Ces deux évènements marquent, en effet, la fin de l’empire colonial commercial, tel qu’il avait été mis en place par Colbert dans les années 1660 et 1670, lorsque la monarchie a accentué son contrôle sur les territoires ultramarins, en particulier au Canada et aux Antilles, ainsi que sur les compagnies à monopole qui géraient les relations commerciales de la France avec l’Amérique et avec l’Océan Indien.

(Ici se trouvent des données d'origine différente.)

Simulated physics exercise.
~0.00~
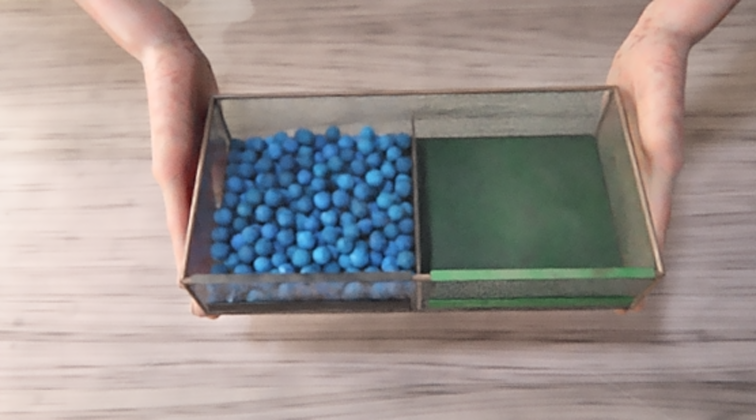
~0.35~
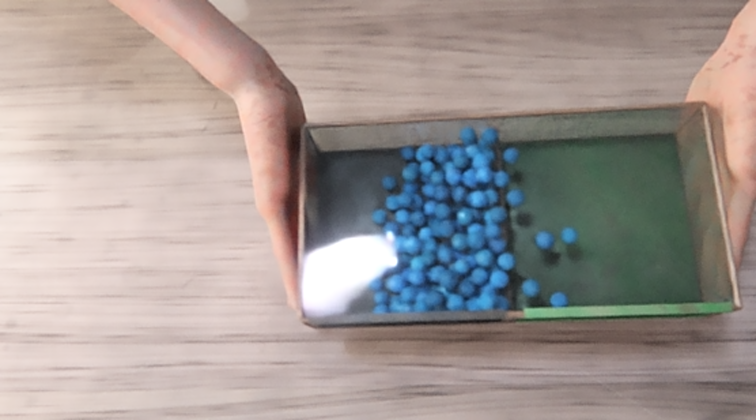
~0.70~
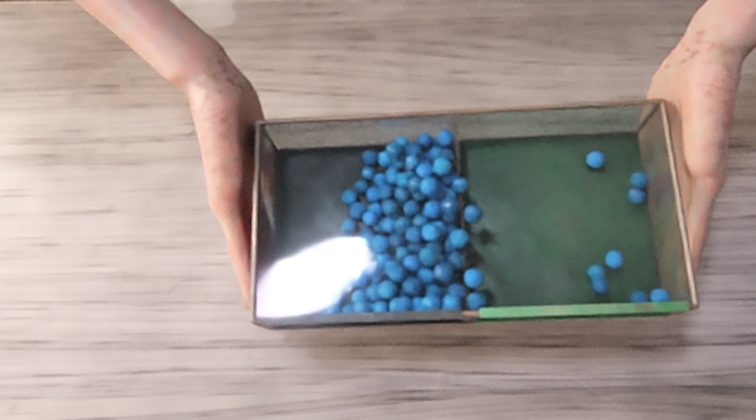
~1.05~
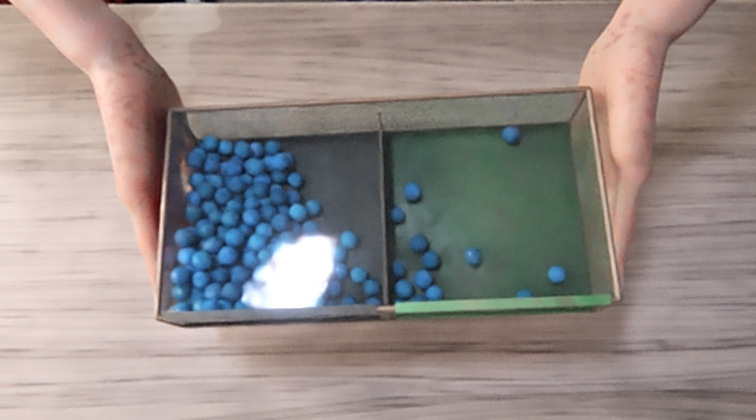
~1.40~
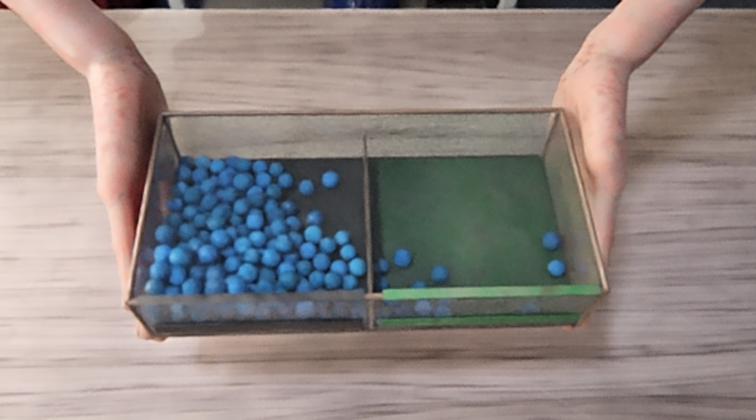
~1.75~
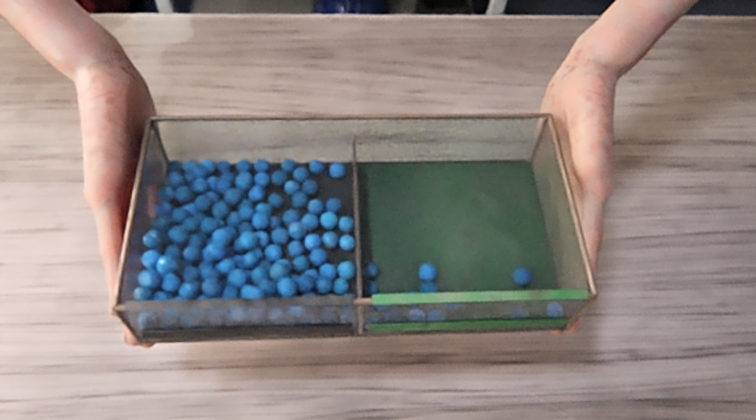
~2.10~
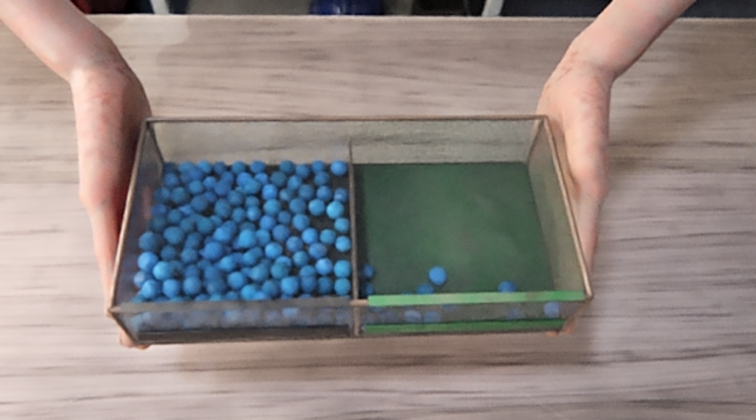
On a pale wooden table, two hands held a clear box full of small blue balls on its black left side, swung it right and back left while tipping it, then levelled it, leaving most balls on black and a few on green.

Cet empire, qui avait failli changer de nature dans la première moitié du XVIIIe siècle, avait été ramené à sa fonction première après les désastres de la guerre de Sept Ans et était resté tel malgré les critiques qui lui ont été adressées et quels qu’aient été les efforts pour l’abolir sous la Révolution.

Le second pari de cette recherche est d’englober dans une étude commune et transversale l’ensemble des établissements ultramarins de la France, c’est-à-dire aussi bien les colonies américaines que les comptoirs africains ou indiens, où la relation entre les Français (ou les Européens) et les pouvoirs autochtones n’a pas été, pendant longtemps, de nature coloniale, ou encore les points d’appui constitués dans le Pacifique dans la première moitié du XIXe siècle. Il ne s’agit pas, naturellement, d’en juxtaposer l’histoire mais bien de comprendre comment ces établissements, leurs activités, leur peuplement, leur développement, ont pu prendre sens aux yeux des autorités centrales en lien avec les agents de l’empire, les élites de ces différents territoires, l’opinion publique métropolitaine et naturellement les peuples colonisés. L’étude des tentatives, surtout dans les premiers siècles du processus, et des échecs est pour nous aussi important que l’étude des implantations qui ont, relativement, « réussis ». L’article « Des nouvelles France aux colonies – Une approche comparée de l’histoire impériale de la France de l’époque moderne », récemment publié dans Nuevo Mundo Mundos Nuevos, expose une partie des bases de travail de ce projet.